7/10
Humph's fans will like it!
2 December 2017
Warning: Spoilers
Humphrey Bogart (Frank Wilson), Billy Halop (Johnnie Stone), Gale Page (Madge Stone), John Litel (Attorney Carey), Henry Travers (Pop), Harvey Stephens (Fred Burke), Harold Huber (Scappa), Joseph Sawyer (Red), Joseph Downing (Smitty), George E. Stone (Toad), Joseph King (keeper), Joseph Crehan (warden), John Ridgely (gas attendant), Herbert Rawlinson (D.A.), "Rochester" (convict), Louis- Jean Heydt (motorcycle cop), Frank Faylen (announcer), Mantan Moreland (Sam), Tom Dugan.

Directed by LEWIS SEILER. Screenplay by Robert Buckner, Don Ryan, and Kenneth Gamet. Based on the play Chalked Out by Warden Lewis E. Lawes and Jonathan Finn. Director of photography: Sol Polito. Music by Heinz Roemheld. Film editor: James Gibbon. Dialogue director: Jo Graham. Assistant director: William Kissel. Art director: Hugh Reticker. Gowns by Milo Anderson. Associate producer: Samuel Bischoff.

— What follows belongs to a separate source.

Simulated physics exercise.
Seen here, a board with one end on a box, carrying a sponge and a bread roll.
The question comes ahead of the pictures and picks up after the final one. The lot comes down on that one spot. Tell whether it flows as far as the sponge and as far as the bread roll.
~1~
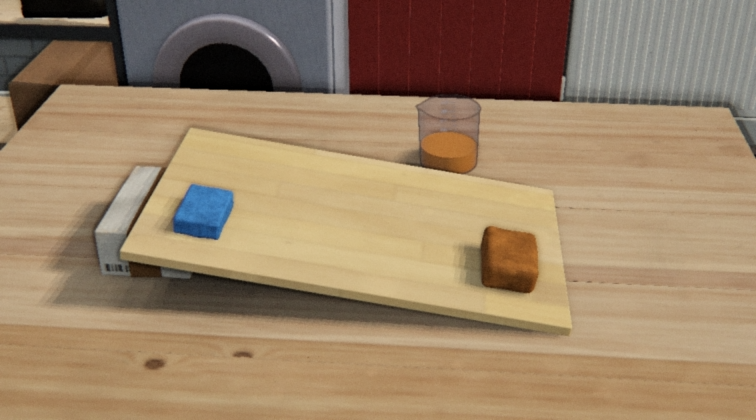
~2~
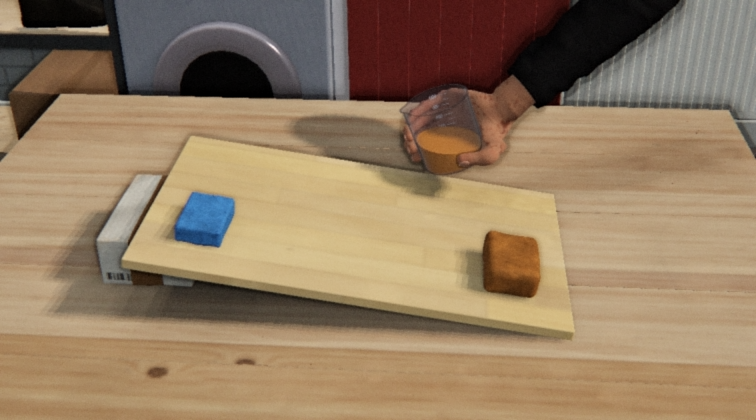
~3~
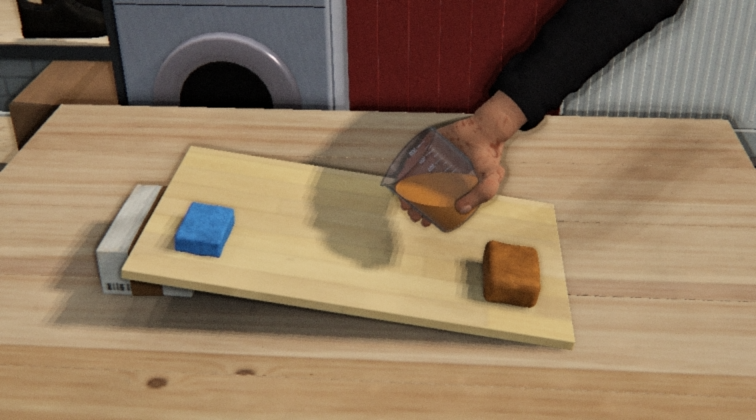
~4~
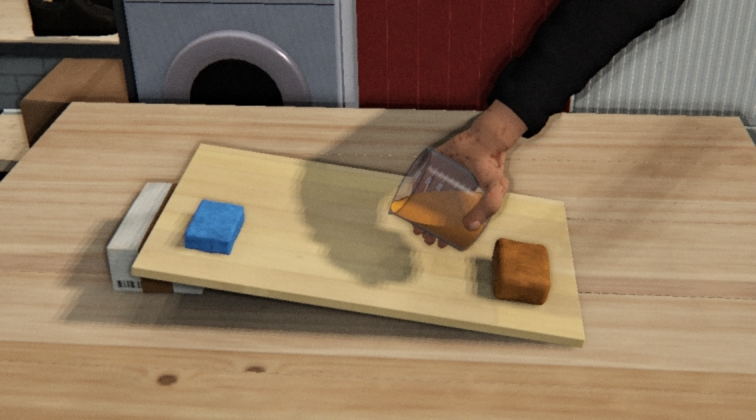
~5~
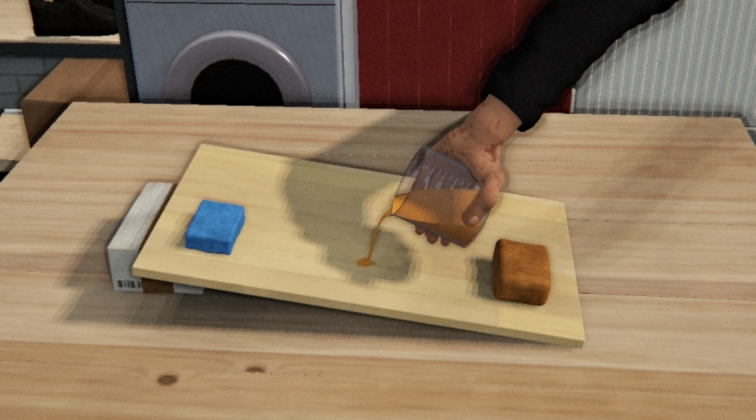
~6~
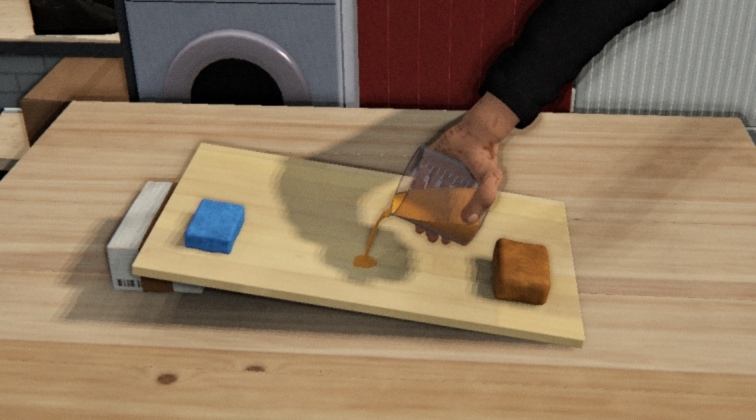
Sponge - no, bread roll - yes.
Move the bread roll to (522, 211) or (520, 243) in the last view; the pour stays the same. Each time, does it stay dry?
In the first try it remains untouched; in the second it gets wet.
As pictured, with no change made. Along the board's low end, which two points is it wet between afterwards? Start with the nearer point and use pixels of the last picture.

Copyright 29 April 1939 by Warner Bros Pictures, Inc. New York opening (Strand): 24 March 1939. U.S. release: 20 May. 78 minutes.

SYNOPSIS: Johnnie Stone embarks on a career of crime under the tutelage of Frank Wilson, a petty crook. (A 10/10 Warner DVD).

NOTES: "Chalked Out" opened at the Morosco on 25 March 1937, but fizzed out after only 12 performances. Antoinette Perry directed Tom Tully and Frank Lovejoy.

COMMENT: You don't have to be a genius or even a confirmed cinema buff to accurately predict the ending of this implausible and contrived prison melodrama.

Still, it must be admitted that the film is quite suspenseful in its working out. In part this is due to the power of the original stage play (which takes over after about 20 or 30 minutes of commendable "opening up") and in part to the finely communicated nervous agitation Billy Halop works up in his role.

Bogart gives his usual gangster impersonation speaking such lines as "This is not crime, kid, it's a business!" with his usual relish.

Gale Page is okay as the heroine, as is Harvey Stephens as the unhappy hero.

Despite his prominence in the cast list, Litel has only one scene, but Travers as usual chews up the scenery for what seems like hours.

Other roles are small and not particularly important, but are competently played. And what's a lot more important, director Lewis Seiler makes effective use of fluid camera-work.